CRÓNICAS DEL ESPACIO INTERIOR
La niña y el mar
Por Álvaro Abellán2 min
Opinión01-04-2002
“Maaa”, remedaba Laura señalando el azul mediterráneo desde el puerto de Alicante. Mi sobrina de año y medio aún no sabe que el mismo color que ahora admiraba desde mis brazos está ya en sus ojos, para dolor de futuros y románticos pretendientes. Los mayores discutían y su hermana Irene, de cuatro años, correteaba y chillaba con su padre. Pero ella miraba fijamente y señalaba yo que lo le había nombrado. Y remedaba, asombrada: “maaa”. Igual que el pequeño se admira ante las cosas deberíamos los mayores hacernos humildes, pequeños, para admirar el mundo para contemplar ese zoco de azules y verdes, en vez de llenarlo de residuos. Tuvieron que ser dos de fuera quienes desde La Cantera dieran ejemplo de cómo cocinar junto al mar. Dos de fuera que, aún no vencidos por esa costumbre de “donde hay confianza, da asco”, sirvieran de ejemplo a turistas desaprensivos, sean autóctonos u ocasionales. Porque turista no es el que llega a una tierra nueva, sino el que no conoce ni respeta la tierra donde está. La tarde anterior, Irene jugaba con un teléfono roto, dividido verticalmente. Para ella, eran dos teléfonos. Ya ha aprendido a completar las formas incompletas: con medio teléfono, puede imaginarse el resto; puede jugar con las partes rotas sin reparo. Laura, en cambio, con ese sentido común que echa de menos la unidad, cuando ve las partes dice con la “r” de su padre: “goto”. No puede ignorar la fractura, no puede jugar con las partes. Unos dirán que aún no tiene esquemas mentales ni las reglas de percepción desarrolladas (Gestalt), pero yo aplaudo ese no acostumbrarse a lo incompleto. Ese añorar la unidad perdida.

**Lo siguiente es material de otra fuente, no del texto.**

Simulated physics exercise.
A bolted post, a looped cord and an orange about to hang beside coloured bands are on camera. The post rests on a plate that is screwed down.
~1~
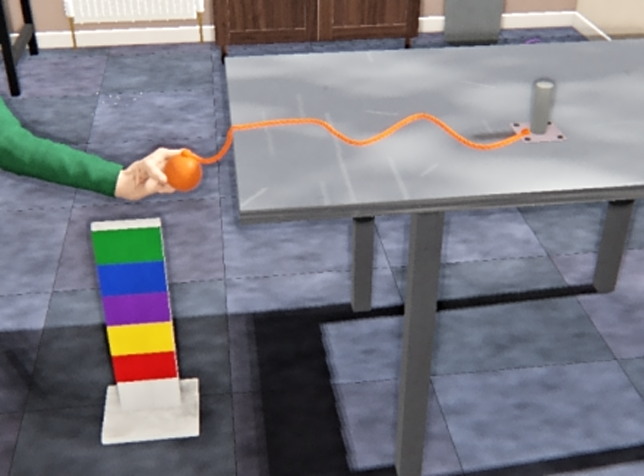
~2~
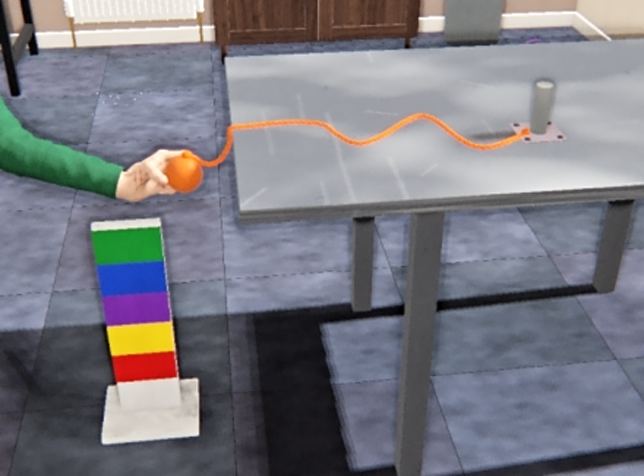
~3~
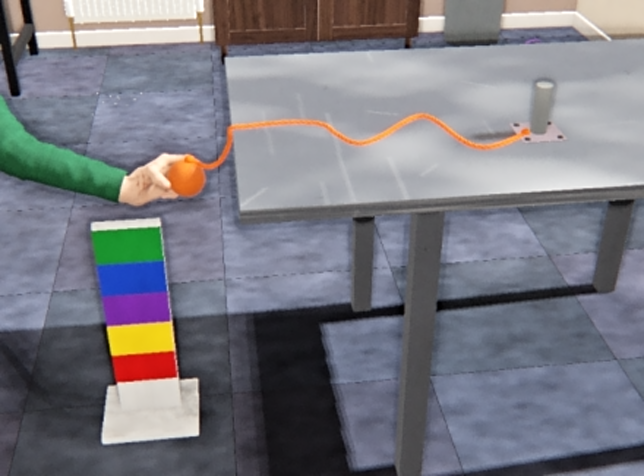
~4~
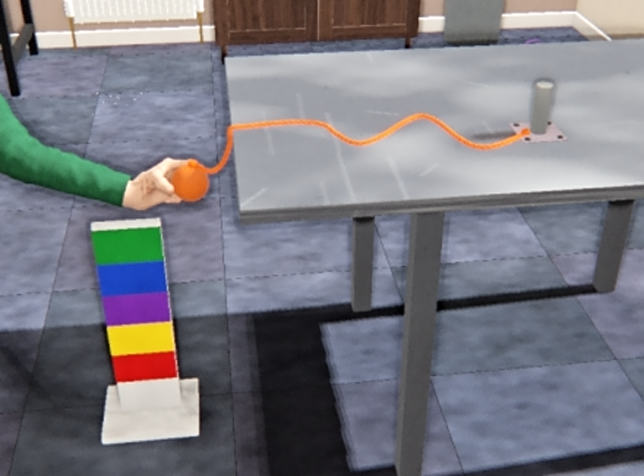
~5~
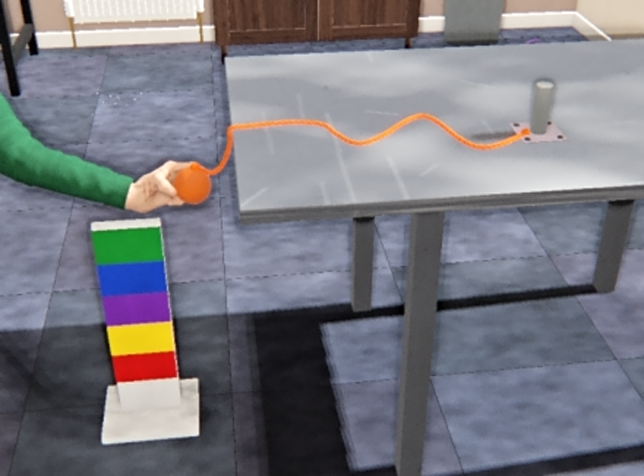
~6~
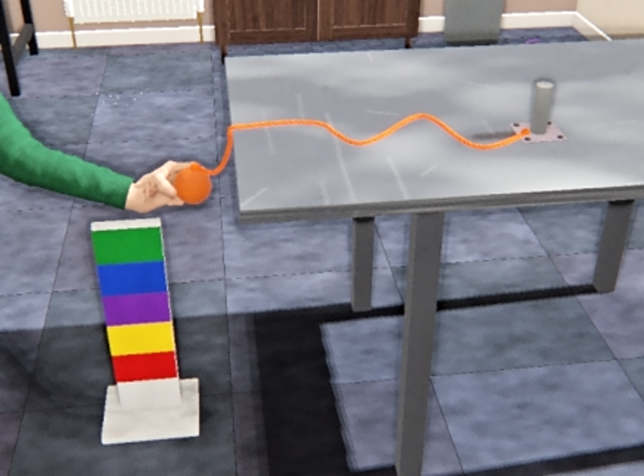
A hand holding an orange ball on a cord moves very slightly down and right.
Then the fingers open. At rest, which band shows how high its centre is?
The purple band shows it.
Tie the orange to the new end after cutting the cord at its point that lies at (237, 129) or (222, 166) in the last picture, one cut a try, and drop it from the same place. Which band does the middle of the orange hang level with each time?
Cut one gives green; cut two gives blue.
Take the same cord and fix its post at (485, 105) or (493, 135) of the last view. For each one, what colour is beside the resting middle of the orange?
For the first it would be yellow, for the second yellow.
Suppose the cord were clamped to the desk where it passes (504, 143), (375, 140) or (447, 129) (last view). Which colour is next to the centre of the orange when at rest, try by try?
Lab note: Try 1 purple; try 2 green; try 3 blue.
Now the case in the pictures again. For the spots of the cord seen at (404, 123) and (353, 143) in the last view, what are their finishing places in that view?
The first lands at (344, 133), while the second lands at (268, 133).
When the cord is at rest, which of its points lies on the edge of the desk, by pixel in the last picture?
Pixel (330, 129).
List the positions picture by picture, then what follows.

Ese darse cuenta de la fractura y decir, apenada: “goto”. El hombre contemporáneo, las personas mayores (El Principito), se resquebraja en su interior como le ocurre a su mundo, a su relación con las otras personas, con la naturaleza y con Dios. Una unidad que rota o sucia pierde su ser verdadero, bueno, bello. Sólo los ojos de los niños muy niños, los ojos de Laura, ven la belleza del mar. Porque no lo completan con una percepción desarrollada -que le pone las costas y lo usa con barcos o arrojando basura-, sino que lo ven completo por sí mismo: uno, bueno, verdadero, bello. Y no pretenden usarlo, cruzarlo ni poseerlo sino señalar, para que compartamos con ellos la experiencia y contemplemos juntos, extasiados, el “maaa”.